Gioi, comune nel cuore del Cilento collinare, conserva il fascino di un borgo medievale e il calore di una comunità viva.
Il Comune di Gioi, sito nel Parco Nazionale del Cilento e Vallo di Diano, con i suoi quasi 700 mt. sul livello del mare, offre al visitatore un paesaggio mozzafiato. Dal parco urbano denominato “Il Castello”, ubicato sui resti dell’antica fortezza, è possibile abbracciare con lo sguardo dall’isola di Capri, a nord-ovest, fino alla punta estrema di Capo Palinuro, a sud-ovest. Di fronte, il Monte Stella e, poco più a sinistra, volgendo lo sguardo ad occidente, gli scavi archeologici dell’antica Elea, la torre di Velia, la costa del Mar Tirreno prospiciente il castello aragonese di Agropoli.
Il comune si compone di due borghi: Gioi capoluogo e la frazione di Cardile.
L’agricoltura è la principale attività di questo comprensorio, accanto a quella silvo-pastorale. Le coltivazioni prevalenti riguardano l’olivo e la vite e gran parte del territorio, suddiviso in piccoli campi, viene adoperato per produzioni orticole.
Storia
Il toponimo “Gioi” deriverebbe, in base a quella che oggi risulta essere la tesi più attendibile, dalla passata esistenza di un tempio pagano dedicato a Giove. L’origine di Gioi è antica e il luogo è ricco di memorie storiche a testimonianza della sua passata grandezza. Si ritiene che sia stata edificata dai gentili e che aumentò di prestigio in epoca normanna, quando diventò il terzo baluardo difensivo della Rocca di Novi. Testimoni della sua storia sono, nella parte più alta del paese, i ruderi del Castello e l’antica cinta muraria, in cui è possibile notare alcune torri e la porta detta “Dei Leoni”, l’unica delle sette porte sopravvissute, che, anticamente, consentivano l’accesso al centro abitato.
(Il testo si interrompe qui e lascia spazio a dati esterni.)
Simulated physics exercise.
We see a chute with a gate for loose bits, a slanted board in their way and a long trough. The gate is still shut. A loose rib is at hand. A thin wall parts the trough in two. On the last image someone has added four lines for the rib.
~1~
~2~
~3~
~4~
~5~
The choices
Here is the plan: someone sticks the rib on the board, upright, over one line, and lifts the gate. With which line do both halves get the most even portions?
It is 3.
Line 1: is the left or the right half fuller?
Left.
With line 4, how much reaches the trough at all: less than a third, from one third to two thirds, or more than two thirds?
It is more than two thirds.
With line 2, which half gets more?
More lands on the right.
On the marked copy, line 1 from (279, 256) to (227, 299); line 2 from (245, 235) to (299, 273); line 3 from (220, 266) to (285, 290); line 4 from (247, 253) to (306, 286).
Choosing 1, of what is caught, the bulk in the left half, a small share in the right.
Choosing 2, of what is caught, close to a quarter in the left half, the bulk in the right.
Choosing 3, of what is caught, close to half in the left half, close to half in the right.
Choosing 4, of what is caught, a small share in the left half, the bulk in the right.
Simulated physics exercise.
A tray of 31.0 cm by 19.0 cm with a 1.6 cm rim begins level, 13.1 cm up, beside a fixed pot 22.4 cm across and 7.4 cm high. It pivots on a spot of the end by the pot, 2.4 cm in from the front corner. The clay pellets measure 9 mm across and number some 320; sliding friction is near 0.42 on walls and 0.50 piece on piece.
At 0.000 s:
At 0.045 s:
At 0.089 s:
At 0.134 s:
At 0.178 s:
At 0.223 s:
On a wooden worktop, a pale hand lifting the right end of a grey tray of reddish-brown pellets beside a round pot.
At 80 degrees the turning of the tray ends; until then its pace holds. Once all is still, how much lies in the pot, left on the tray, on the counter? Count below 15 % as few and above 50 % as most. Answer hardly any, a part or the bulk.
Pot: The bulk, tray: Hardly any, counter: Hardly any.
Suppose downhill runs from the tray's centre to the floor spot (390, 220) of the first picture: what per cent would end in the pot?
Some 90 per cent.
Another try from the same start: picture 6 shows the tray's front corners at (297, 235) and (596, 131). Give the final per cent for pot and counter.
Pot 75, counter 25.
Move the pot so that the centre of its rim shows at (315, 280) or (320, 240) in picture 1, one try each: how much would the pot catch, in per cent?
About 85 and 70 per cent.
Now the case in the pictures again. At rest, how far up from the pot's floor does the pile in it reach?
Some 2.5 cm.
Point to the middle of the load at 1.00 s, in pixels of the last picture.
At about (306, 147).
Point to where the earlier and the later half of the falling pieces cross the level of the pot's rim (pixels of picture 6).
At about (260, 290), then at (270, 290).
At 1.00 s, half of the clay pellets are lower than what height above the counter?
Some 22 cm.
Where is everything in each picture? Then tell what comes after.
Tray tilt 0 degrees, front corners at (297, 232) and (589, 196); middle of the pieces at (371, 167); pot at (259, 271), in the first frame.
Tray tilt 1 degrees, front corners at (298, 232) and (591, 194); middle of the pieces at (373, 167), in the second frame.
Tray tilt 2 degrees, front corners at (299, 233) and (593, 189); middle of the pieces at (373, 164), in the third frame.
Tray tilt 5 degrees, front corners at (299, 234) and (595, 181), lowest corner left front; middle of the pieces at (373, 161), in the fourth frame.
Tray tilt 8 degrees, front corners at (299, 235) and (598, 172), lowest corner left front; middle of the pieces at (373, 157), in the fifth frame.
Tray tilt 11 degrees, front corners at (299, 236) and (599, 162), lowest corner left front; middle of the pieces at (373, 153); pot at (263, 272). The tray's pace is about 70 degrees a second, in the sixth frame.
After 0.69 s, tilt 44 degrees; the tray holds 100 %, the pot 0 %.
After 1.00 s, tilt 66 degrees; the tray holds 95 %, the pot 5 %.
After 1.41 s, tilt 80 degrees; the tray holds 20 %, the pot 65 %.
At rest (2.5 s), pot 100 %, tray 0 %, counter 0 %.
Da vedere, le due bellissime chiese barocche di Sant’Eustachio e San Nicola, ricche di opere d’arte, e il convento di San Francesco, ai piedi del paese.
Le fonti storiche testimoniano che diverse furono le invasioni che si susseguirono sul territorio gioiese: Longobardi, Bizantini, Arabi e Saraceni (VII-X secolo).
Intorno all’anno Mille anche a Gioi, come in tutto il territorio cilentano, fu molto incisiva l’azione dei monaci greco-bizantini e latini, da cui si crede derivi l’attuale centro abitato.
Fin dal periodo dei Normanni, il paese di Gioi era considerato “un centro di difesa e centro per l’amministrazione della giustizia decentrata”. Di particolare rilievo furono, nella seconda metà del XV secolo, con gli Aragonesi, le iniziative commerciali e artigianali che trovarono la loro espressione nelle Fiere e che fecero conoscere il luogo fino ai centri toscani.
Il prestigio e la ricchezza commerciale del luogo scemarono nel XVII secolo, con l’arrivo della peste, lasciando il posto soltanto al lavoro agricolo, che continuò ad assicurare alla comunità la sopravvivenza.
Cardile
Sulla montagna tra Gioi e Cardile, tra l’VIII e il X sec., venne, probabilmente, costruita una laura basiliana, ad opera dei monaci italo-greci, chiamata, ancora oggi, “la Laura”, in riferimento proprio all’antico villaggio. “La Laura” (dal greco “quartiere”) era solitamente un luogo ameno su cui i monaci costruivano delle capanne di legno, dove si appartavano dal mondo, rifugiandosi nella preghiera e nella meditazione. Verso la metà del sec. XVI scomparvero alcuni casali, tra cui quello di Teano e Casalicchio, a causa delle scorribande compiute da Barbarossa, capo dei Saraceni, che dai lidi tirreni si spostava con rapace violenza verso le zone interne del Cilento. Si suppone che proprio gli abitanti di questi casali, costretti a riparare altrove, costruirono un nuovo nucleo abitativo: Cardile.